The bill to implement the OECD minimum taxation will be put to the vote on 18 June 2023. In many cantons, it will lead to an increase in tax rates for affected companies. SwissHoldings and its member companies are campaigning for a YES. But why do they want the implementation of the OECD minimum tax in Switzerland if it will increase the taxes for them? One thing is clear: affected companies will pay at least 15 percent tax worldwide from 2024. An implementation in Switzerland will however bring various advantages.
The OECD minimum taxation stipulates that internationally active companies with an annual revenue of more than 750 million euros will henceforth be taxed at a profit tax rate of 15 per cent or higher. In many Swiss cantons, the tax rate is slightly lower. Therefore, the minimum tax in Switzerland is to be implemented via a supplementary tax up to the 15 per cent mark. International companies based here would like to pay this supplementary tax in Switzerland – more precisely in their cantons, where they benefit from an attractive business environment.

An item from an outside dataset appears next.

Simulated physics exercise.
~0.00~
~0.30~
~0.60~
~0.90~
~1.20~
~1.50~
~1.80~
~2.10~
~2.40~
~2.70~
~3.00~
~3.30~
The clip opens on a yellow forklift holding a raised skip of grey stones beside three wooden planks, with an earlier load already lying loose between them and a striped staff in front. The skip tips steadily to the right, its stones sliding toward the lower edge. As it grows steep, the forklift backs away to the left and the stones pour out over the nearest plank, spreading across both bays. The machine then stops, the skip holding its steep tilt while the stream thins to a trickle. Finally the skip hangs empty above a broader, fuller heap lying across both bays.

Timely implementation for an attractive location
Low taxes have traditionally been an important reason for companies to do business in Switzerland and for them to pay tax on their profits here. However, with international harmonisation, taxes will become less important in the location competition between different countries. As a consequence, competition between locations will change. Other location factors will become more important. With a Yes, the cantons will have the resources to position themselves successfully in this new environment. In addition, a Yes will create legal certainty for companies in Switzerland in a timely manner and thus meet another important location factor. This creates the conditions for companies to make long-term investments here without being confronted with a high degree of uncertainty.
Minimising administrative costs and risks
The implementation of minimum taxation in Switzerland brings further advantages for the companies concerned. For example, additional administrative efforts can be avoided if the very complex introduction of new processes and payment of taxes only need to be done in Switzerland. Alternatively, each company would have to go through tax procedures in several states, prepare the necessary data individually and make it available. That is time-consuming and costs a lot – it is feasible, but unnecessary. There would also be the risk of double taxation. After all, it cannot be assumed that different states agree on all details. There is a risk that companies will be confronted with double claims. This must be prevented.
A YES is a win-win situation
The compromise supported by the Federal Council, the Swiss Parliament as well as the cantons is a good solution for introducing minimum taxation in Switzerland. For companies, it offers an administratively reasonable implementation and legal certainty. For Switzerland, it primarily means additional tax revenue. These can then be invested in our country in a next step, which ultimately benefits everyone.